W kolejnych dwóch odsłonach meczu przewaga podopiecznych Mikołaja Czaji oscylowała w granicach 6-13 punktów. W ekipie z Katowic w tym czasie najaktywniejsi byli Kamil Nowak i Mateusz Dziemba.
Emocje sięgnęły zenitu w czwartej kwarcie. Na jej początek fatalnie spudłował pod koszem Tomasz Milewski po podaniu Marcin Ecka. W odpowiedzi równo z końcem czasu 24 sekund jedną ręką z dystansu trafił Marcin Dymała. Przewaga ostrowskiej drużyny później urosła do 13 punktów, ale goście do końca nie rezygnowali z walki. W 37 minucie Milewski zaskoczyłi trafił zza linii 6,75 m i zrobiło się tylko 66:62. Decydujące słowo należało jednak do ostrowian, którzy zwyciężyli 71:62 i wraz ze swoimi fanami po końcowej syrenie fetowali awans do finału play off.
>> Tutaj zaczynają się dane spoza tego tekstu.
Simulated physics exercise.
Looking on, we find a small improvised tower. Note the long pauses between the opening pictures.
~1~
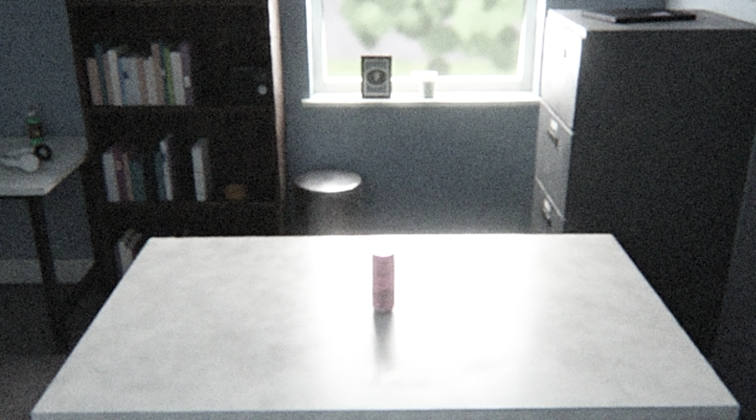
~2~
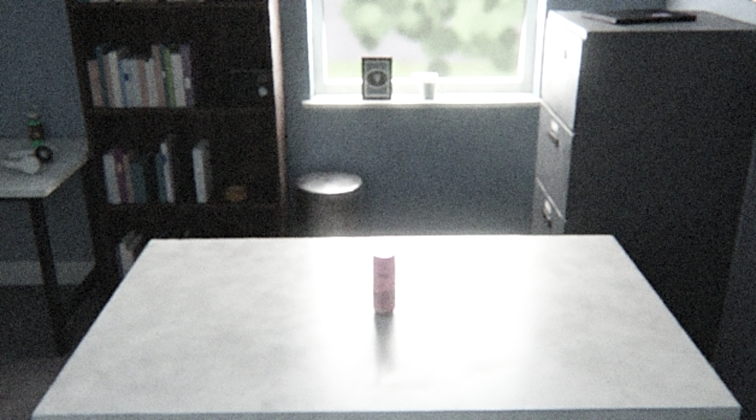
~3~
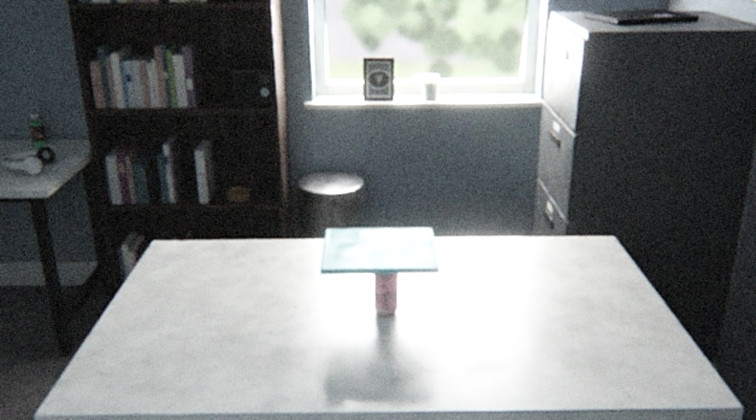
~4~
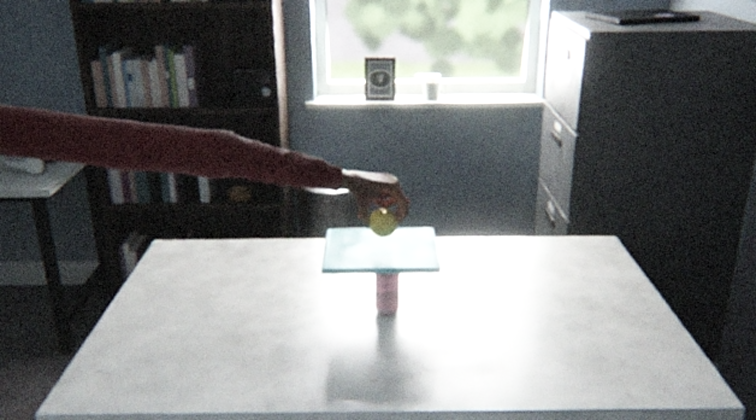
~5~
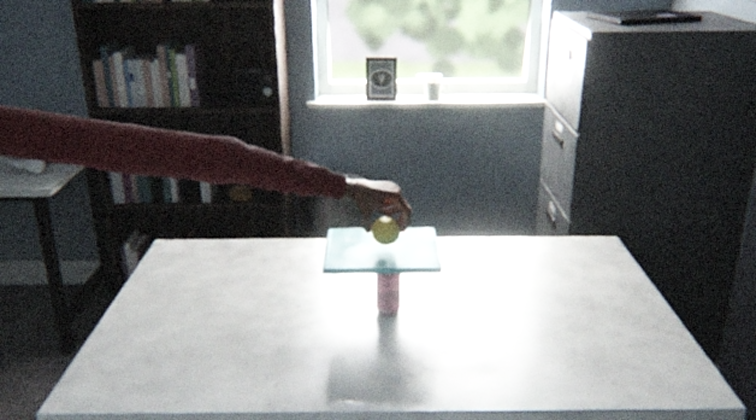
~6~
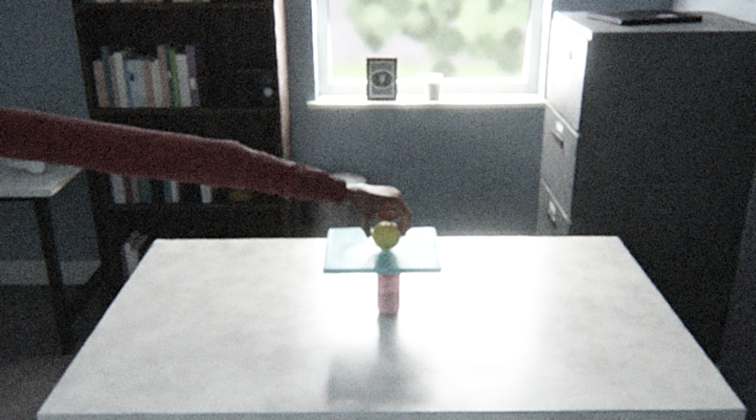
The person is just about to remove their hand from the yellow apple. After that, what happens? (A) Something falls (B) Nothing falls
Option B: Nothing falls.
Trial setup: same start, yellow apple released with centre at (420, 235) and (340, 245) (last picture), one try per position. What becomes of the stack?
First, it stays up; second, it gives way.
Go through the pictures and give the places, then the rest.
The last thing is not in view yet; pink can (383, 280), in the first picture.
The last thing is not in view yet; pink can (384, 282), in the second picture.
The last thing is not in view yet; pink can (386, 283), in the third picture.
Coming down; yellow apple (383, 223); pink can (387, 282), in the fourth picture.
Coming down; yellow apple (386, 231); pink can (388, 282), in the fifth picture.
Set down, still held; yellow apple (386, 236); pink can (388, 282), in the sixth picture.
Then, 0.30 s later than the last frame, all is still.
Then, 0.70 s later than the last frame, yellow apple resting near (386, 236).
When it is over, all 3 as before. End places, in pixels of the last picture, yellow apple near (386, 236). The stack keeps its balance.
- Ostrowianie wygrali to spotkanie dobrą skutecznością z dystansu, dobrą deskę w ataku i naszą nieporadnością naszych zawodników. Nie trafialiśmy w stuprocentowych sytuacjach - powiedział Mirosław Stawowski, trener AZS-u.
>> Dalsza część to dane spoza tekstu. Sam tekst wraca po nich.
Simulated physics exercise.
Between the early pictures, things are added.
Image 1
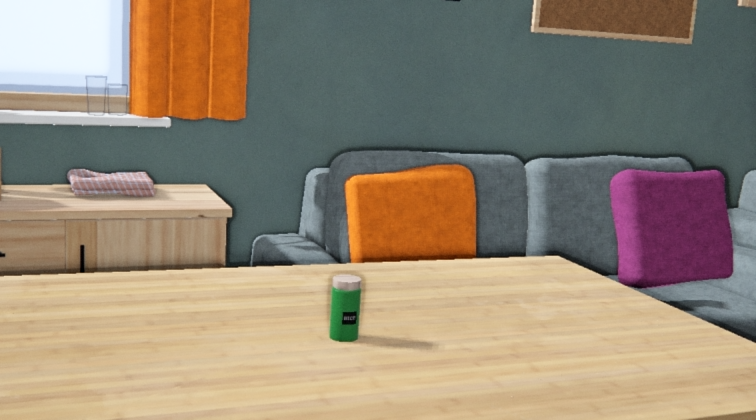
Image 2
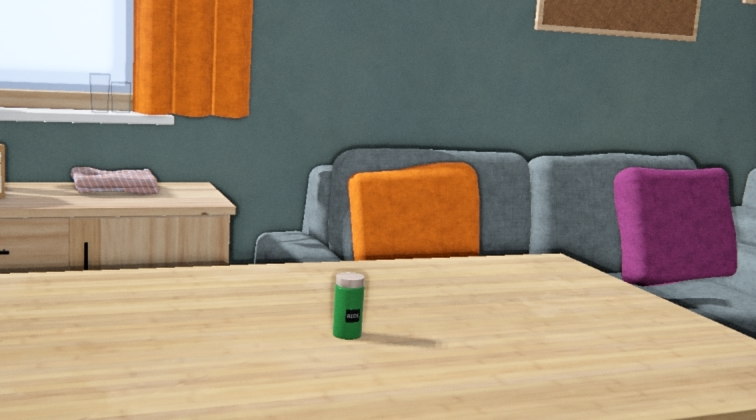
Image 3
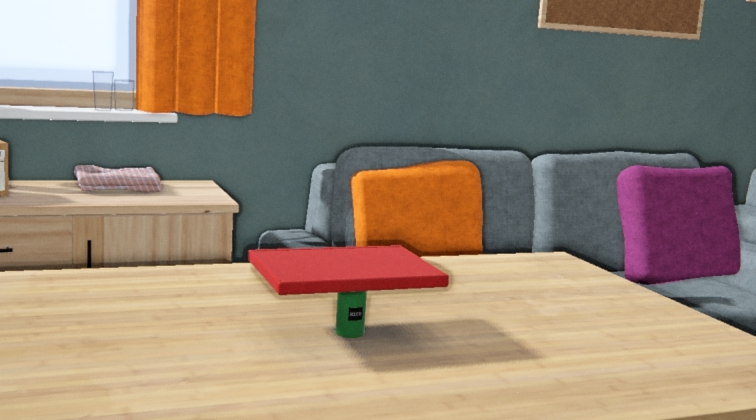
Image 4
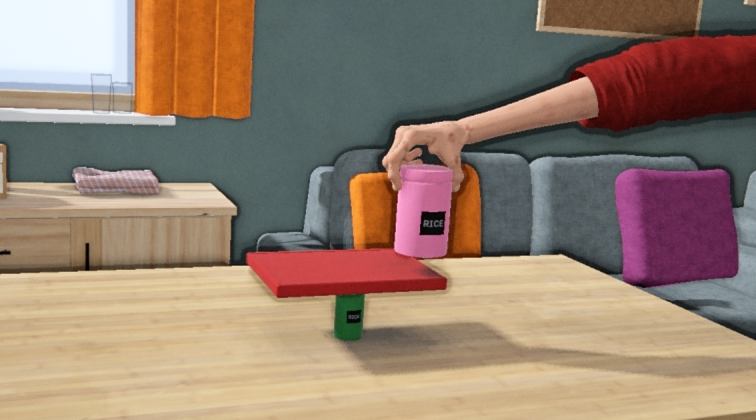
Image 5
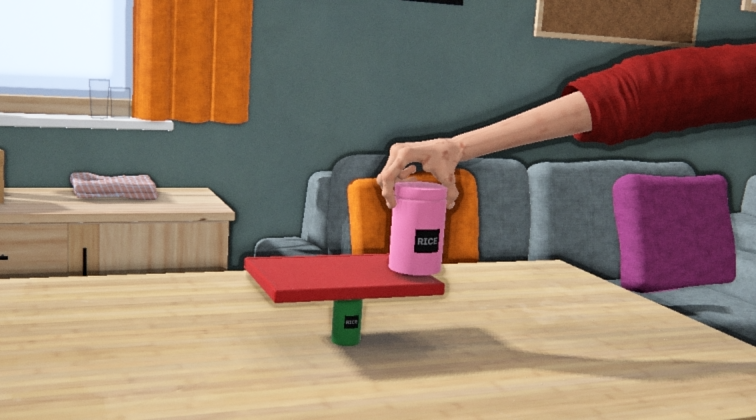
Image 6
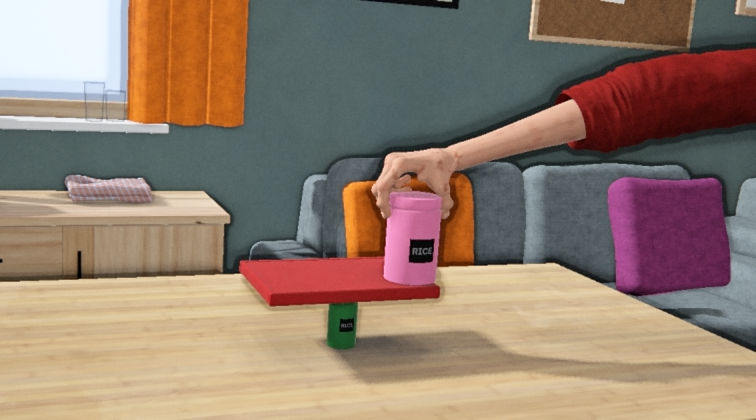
In a living room, a red board appears atop a small green jar, and a hand lowers a pink jar onto its right side.
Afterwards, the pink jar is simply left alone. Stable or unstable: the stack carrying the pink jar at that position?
Unstable.
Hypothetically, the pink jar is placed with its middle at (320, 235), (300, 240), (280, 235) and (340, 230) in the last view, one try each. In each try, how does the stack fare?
First try: It loses its balance; second try: It loses its balance; third try: It gives way; fourth try: It holds.
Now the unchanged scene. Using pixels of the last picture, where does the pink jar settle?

- Jeśli mam wolną pozycję to wychodzę w górę i rzucam. Cieszę się, że miałem takie szczęście bo w poprzednich meczach ze skutecznością nie było tak dobrze - powiedział Łukasz Olejnik, gracz BM Węgiel Stali.
Dodajmy, że gospodarze zagrali bez kontuzjowanego Wojciecha Szawarskiego.
BM Węgiel Stal Ostrów Wlkp. - AZS AWF Katowice 71:62 (23:11, 16:15, 12:19, 20:17)
BM Węgiel: Olejnik 21, Kałowski 16, Dymała 11, Zębski 9, Dymała 11, Dryjański 7, Cielebąk 4, Matczak 3, Sierański 0.
AZS: Nowak 24, Mat.Dziemba 14, Ecka 11, Milewski 7, Ma.Dziemba 2, Jurczyński 2, Tokarski 2, Kurdubski 0.